Third, it is important that the planning of such a project involve public discussion and the identification of those interests that might either profit from it or be harmed by it. Not only have past schemes suffered from a general lack of public support—even of public awareness—they have also failed to identify those groups which would profit directly from them and so have a good reason to help see them through. Too often intra–Arab projects have been perceived by the public as designed to give advantage to just one political regime or just one set of economic actors when what is really required is a plan from which all–or nearly all–would clearly gain.

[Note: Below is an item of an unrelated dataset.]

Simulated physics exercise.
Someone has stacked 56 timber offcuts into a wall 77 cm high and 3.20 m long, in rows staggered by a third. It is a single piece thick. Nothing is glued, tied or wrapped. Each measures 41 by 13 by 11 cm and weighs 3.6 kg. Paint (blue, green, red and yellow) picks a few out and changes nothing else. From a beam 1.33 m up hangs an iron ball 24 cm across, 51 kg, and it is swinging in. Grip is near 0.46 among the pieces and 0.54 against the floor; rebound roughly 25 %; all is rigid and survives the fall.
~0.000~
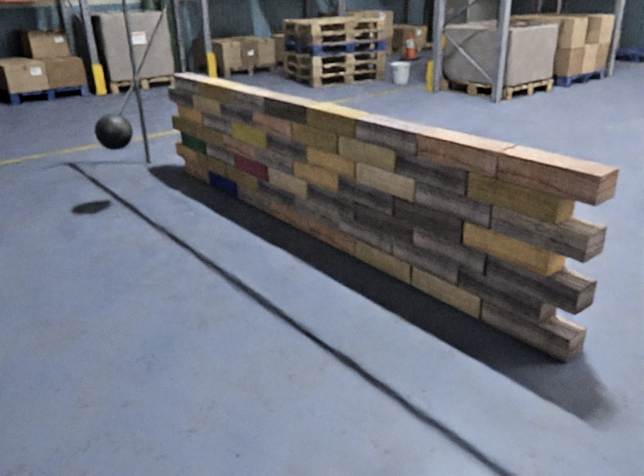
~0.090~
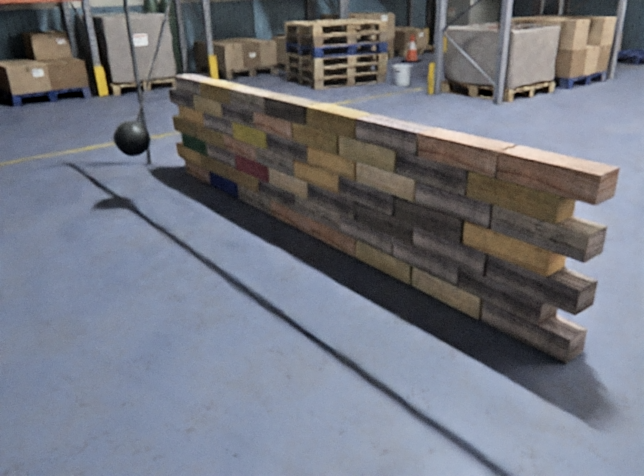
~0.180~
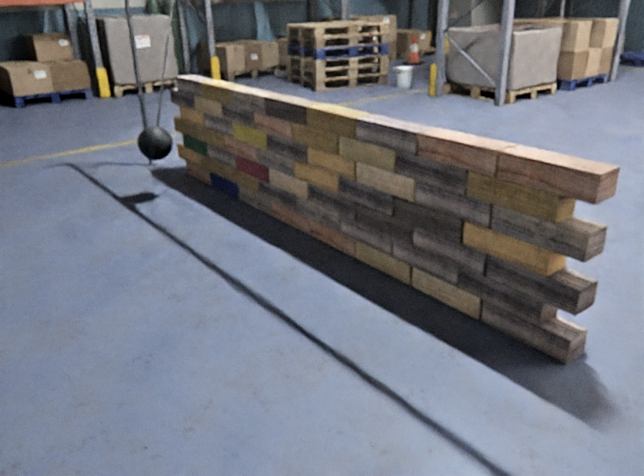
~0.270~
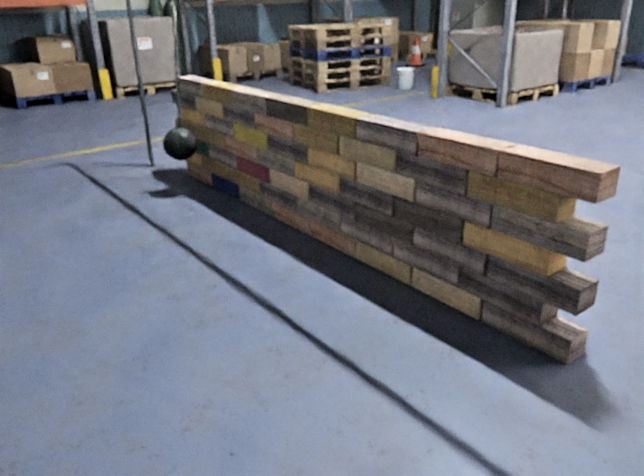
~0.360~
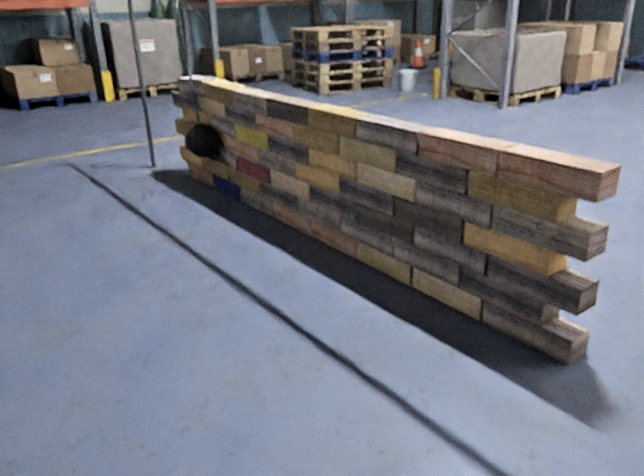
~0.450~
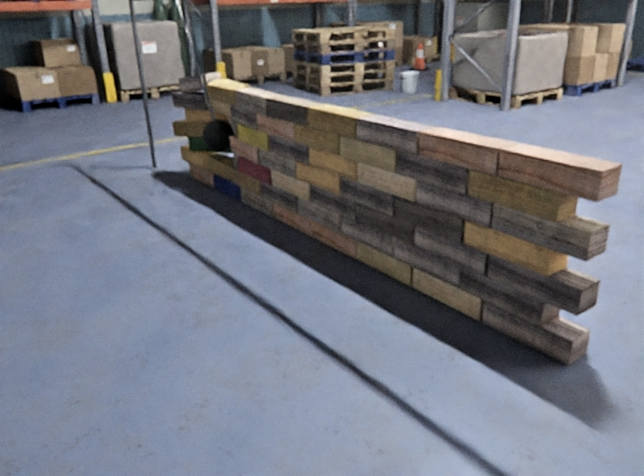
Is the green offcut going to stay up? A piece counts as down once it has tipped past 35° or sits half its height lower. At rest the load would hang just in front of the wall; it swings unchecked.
It falls.
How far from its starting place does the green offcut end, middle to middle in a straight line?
About 42 cm.
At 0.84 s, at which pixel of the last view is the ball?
At about (243, 120).
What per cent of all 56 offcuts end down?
Near 30 per cent.
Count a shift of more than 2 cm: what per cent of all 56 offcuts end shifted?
Shifted: 30 per cent.
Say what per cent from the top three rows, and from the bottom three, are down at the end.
From the top 50, from the bottom 10 per cent.
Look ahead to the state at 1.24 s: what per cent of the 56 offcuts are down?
30 per cent by then.
After 0.84 s, line 27° past plumb; 3 of the 56 offcuts down; green offcut leaning 32°, 51 mm lower; yellow offcut leaning 24°.
After 1.24 s, line 5° past plumb; 17 of the 56 offcuts down; green offcut leaning 51°, 11 cm lower; yellow offcut on its side.
At rest (3.1 s), line 16° past plumb; 17 of the 56 offcuts down; green offcut on its side; yellow offcut on its side; red offcut shifted 18 mm. As the last picture would show them, middles, green offcut near (223, 160), yellow offcut near (313, 195).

Given present constraints it would seem that the countries most interested in a new Arab project—and those that would expect to derive most immediate benefit—would be Egypt, Syria, and Lebanon. But, if its planners were wise, they would also design it in such a way that other neighboring states, notably Iraq and Libya, could attach themselves in the future. Could this be achieved, the grouping would contain economies with the mix of resources to provide the basis for greatly increased exchange. Nevertheless, such a partnership would act only as a pole of attraction for new Arab members once it proved its worth. This is the fundamental challenge that states seeking to revive regional economic integration must inevitably face.
Gone are the days when regional groupings could be seen as mechanisms for protecting developing economies from the hostile movements of the world economy outside. Globalism is here to stay and Arab countries will have to find their major markets and major sources of capital investment outside the Middle East itself. What they can aspire to, however, is a replication of the situation that existed in the nineteenth century, when regional economic exchange expanded in tandem with the growing commerce of the outside world.